L'imagination n'existe pas
peterpanpan
On s'imagine sans le vouloir la mort dans un nouveau corps.
Cette ridicule et méprisable connaissance de nous n'est que la conscience sur une période assez étendue pour être une vie de notre corps et de ses stimulus que l'on nomme expériences.

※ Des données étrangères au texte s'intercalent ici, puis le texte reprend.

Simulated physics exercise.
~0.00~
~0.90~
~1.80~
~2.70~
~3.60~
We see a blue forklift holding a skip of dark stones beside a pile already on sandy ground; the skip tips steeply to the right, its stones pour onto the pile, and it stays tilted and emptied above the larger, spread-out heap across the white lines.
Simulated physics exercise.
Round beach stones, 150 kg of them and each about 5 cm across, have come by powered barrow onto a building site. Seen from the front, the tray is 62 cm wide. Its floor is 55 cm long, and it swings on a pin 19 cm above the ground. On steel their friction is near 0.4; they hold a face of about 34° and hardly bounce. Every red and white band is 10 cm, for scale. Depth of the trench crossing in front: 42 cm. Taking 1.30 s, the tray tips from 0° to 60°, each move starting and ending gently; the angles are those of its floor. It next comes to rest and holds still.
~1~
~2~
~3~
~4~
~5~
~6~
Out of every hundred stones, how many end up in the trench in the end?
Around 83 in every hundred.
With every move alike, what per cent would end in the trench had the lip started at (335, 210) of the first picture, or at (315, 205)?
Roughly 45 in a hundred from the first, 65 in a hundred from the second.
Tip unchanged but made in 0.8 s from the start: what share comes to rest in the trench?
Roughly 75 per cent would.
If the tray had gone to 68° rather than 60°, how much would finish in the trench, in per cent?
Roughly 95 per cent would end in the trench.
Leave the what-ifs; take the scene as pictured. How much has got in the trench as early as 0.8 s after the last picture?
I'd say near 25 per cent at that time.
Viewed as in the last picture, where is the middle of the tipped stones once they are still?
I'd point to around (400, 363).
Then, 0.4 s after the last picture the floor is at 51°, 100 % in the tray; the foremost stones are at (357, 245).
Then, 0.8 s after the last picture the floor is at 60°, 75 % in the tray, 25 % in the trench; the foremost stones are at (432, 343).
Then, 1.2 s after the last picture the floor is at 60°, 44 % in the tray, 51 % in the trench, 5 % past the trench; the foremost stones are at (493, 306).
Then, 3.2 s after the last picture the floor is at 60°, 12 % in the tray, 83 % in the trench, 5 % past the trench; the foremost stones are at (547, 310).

Quand un homme se figure l'univers il est pris d'asphyxie car il s'imagine l'univers dans son corps. Quand un homme pense la mort, il imagine une forme de coma, un sommeil anéanti de conscience, c'est-à-dire tout au plus un endormissement du corps. C'est pour cela que l'homme ne peut imaginer que l'homme, et qu'il est pris d'angoisses lorsqu'il essaie de se figurer ce qui lui est impossible à figurer tant son expérience est limité par les propres bordures de sa chair lisse dont il a si peu conscience des contours. Il suffit de regarder son bras assez longtemps. Le bras existe par ce qui est à sa surface et en son intérieur. Et le corps n'est qu'un prolongement du bras, et toute l'expérience humaine n'est que ce bras qui se tend pour arracher, donner des coups et recevoir les brûlures. En fait, on ne peut rien imaginer, on peut se souvenir, et déformer ce souvenir en le mélangeant avec d'autres. Quand un ami nous parle d'une mauvaise expérience on s'imagine sa déconvenue en se souvenant de nos propres erreurs et en mélangeant le souvenir de notre erreur avec le souvenir que l'on a du lieu ou notre ami a connu sa déconvenue. On ne doit pas forcément connaître personnellement un lieu, ou un objet pour qu'il soit un souvenir. Dans ces cas, le souvenir est l'idée que l'on a de ce lieu, grâce au souvenir d'une image, ou du souvenir d'une sensation, d'une forme. L'imagination ne serait alors qu'un effort de mémoire. La création, la régurgitation d'un bol alimentaire d'expériences mélangées, dénitrifiées de leurs origines pour s'accoupler avec d'autres régatons tout aussi déracinés. L'origine d'un souvenir peut être si insignifiante, l'est si souvent, qu'on finit par s'imaginer avoir imaginé à partir de rien, d'une ressource profonde et insoupçonnée, mystique même, et que cela tient de notre potentiel. Les génies créateurs auraient alors des sortes de muses, ou de prédispositions naturelles. Peut-être sont-ils surtout des êtres ruminants et donc plus à même de se tenir proche de leurs souvenirs.